Y como todo poli bueno necesita a su alter ego chungo, Ada Colau encontró en Janet Sanz a la voz intolerante de la alcaldía, que de cuarta pasó a segunda teniente de alcalde, con la misión de gestionar el urbanismo, la ecología, las infraestructuras y la movilidad de la ciudad. A Janet le ha faltado empatía y le ha sobrado la prepotencia de las que se creen poseedoras de la verdad única. Es cierto, Janet va en bicicleta por la ciudad, pero su postura contraria a proyectos como el Hermitage se ha convertido en monóxido de carbono para el desarrollo de Barcelona. Un "No al Hermitage" obsesivo que, como contrapropuesta, ninguna propuesta. Estas maneras prepotentes son fruto de las inseguridades de una formación que alcanzó la alcaldía por sorpresa y sin una visión global de una capital sin Estado, que funciona con el maridaje permanente del dinero público y el capital privado, el gran demonio de los Comunes. Convertida en oposición, las últimas intervenciones de Janet en la sala de plenos del consistorio han dejado patente su talante, dirigiéndose al alcalde con un tono de perdonavidas. O nosotros o el infierno. Y es que hace mucho frío en la oposición cuando crees que posees la verdad única digna de las mentes totalitarias.

Para los constitucionalistas ortodoxos, los Comunes fueron mucho más útiles que formaciones neofalangistas como la de Arrimadas

La cultura tampoco se convirtió en uno de los platos fuertes de los Comunes, y sorprende, tratándose de una formación de izquierdas. Casi todos los grandes acontecimientos los recibieron cocinados, y su imaginación cultural ha sido más bien pobre. Joan Subirats fue el primero en hacerse cargo de la cultura de la ciudad, pero lo único que sé de él es lo que afirmaban sus acólitos como un mantra: "es una persona muy inteligente". Nombrado ministro, fue sustituido por Jordi Martí, uno de los corchos históricos de la metrópoli, del que cuelga otro mantra: "es muy brillante". Y flotando, flotando, ahora es secretario de estado de Cultura.

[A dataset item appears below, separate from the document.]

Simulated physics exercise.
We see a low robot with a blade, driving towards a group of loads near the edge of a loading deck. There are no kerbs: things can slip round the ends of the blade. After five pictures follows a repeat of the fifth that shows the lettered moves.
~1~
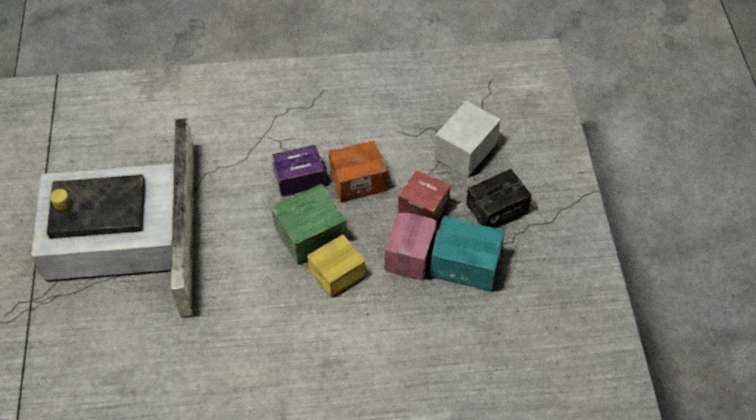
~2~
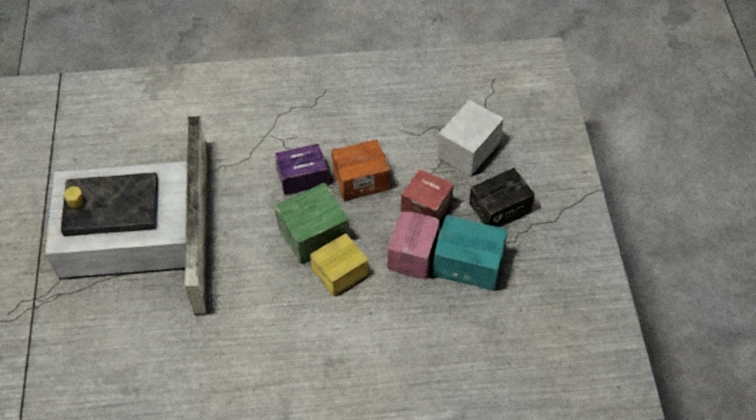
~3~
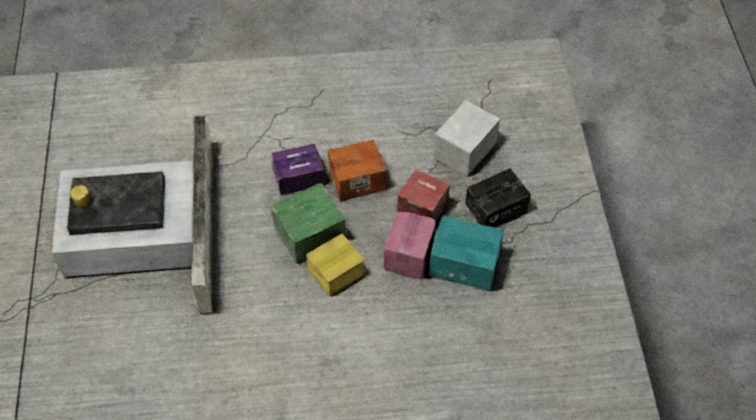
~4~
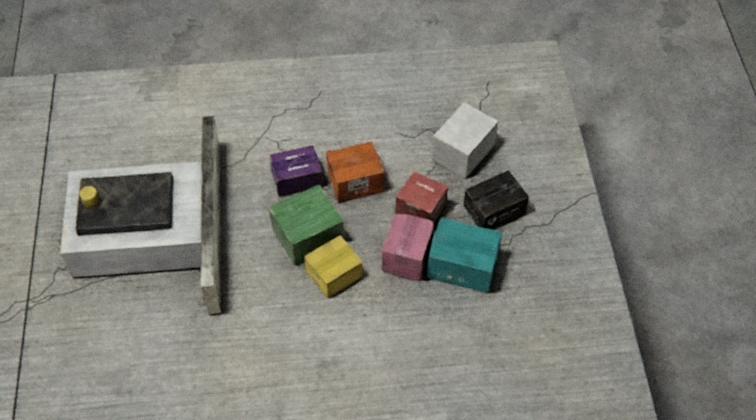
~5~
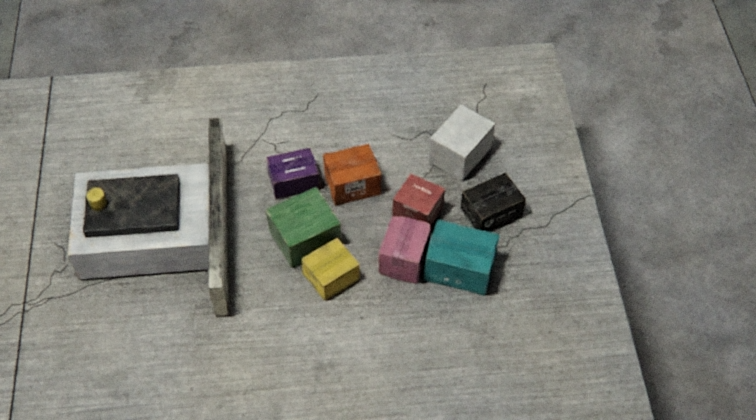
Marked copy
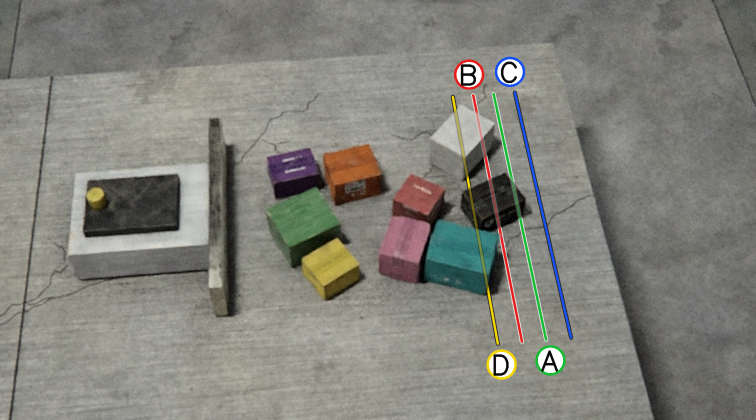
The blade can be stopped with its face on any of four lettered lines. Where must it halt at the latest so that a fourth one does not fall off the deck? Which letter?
At A, and not beyond.
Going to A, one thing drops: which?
The black box goes over.
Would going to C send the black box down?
By then, yes.
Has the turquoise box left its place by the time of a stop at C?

Justo antes de las elecciones municipales de 2019, una persona de los Comunes me llamó para invitarme al acto de inicio de campaña y le respondí que era absurdo, porque yo no les votaba. Me dio las gracias y colgó. Los Comunes tienen cierta tendencia a apropiarse del voto de gente célebre y muerta, y considerarían que mi simpatía electoral estaba asegurada por cuestiones genéticas. Soy una oveja descarriada y la traición me la pagaron con pequeñas dosis de crueldad: de los muchos mensajes de pésame que recibí por la muerte de mi hijo, ninguno provenía del círculo de la alcaldesa. El abuelo del niño, tan reivindicado mitin tras mitin por Yolanda Díaz, tertulia tras tertulia por Ada Colau, se lo habría agradecido desde el cielo de los camaradas.

El paso de los Comunes por el ayuntamiento ha dejado a la ciudad desorientada. Utilizaron praxis muy sucias para lograr la poltrona del consistorio y gobernaron tachando a quienes no pensaban como ellos de insolidarios y retrógrados. Es una lástima que Collboni no tenga autoridad suficiente para enderezar la situación y bajarles los humos, como fue el deseo de la mayoría de votantes contrarios a la continuidad de los Colauers.

Tengo unos cuantos amigos que votan Comuns. Unos lo hacen por militancia de mandada, otros por un catalanismo equidistante y, el resto, porque votar a Ciudadanos les daba cierta vergüenza. Con el tiempo se verá que, para los constitucionalistas ortodoxos, los Comunes fueron mucho más útiles que formaciones neofalangistas como la de Arrimadas.

Ateniéndosenos a las prescripciones de la nueva política, Colau tendría que haberse ido cuando perdió las elecciones. Pero ya se sabe: la nueva política ha envejecido a la velocidad de un mensaje en Tiktok.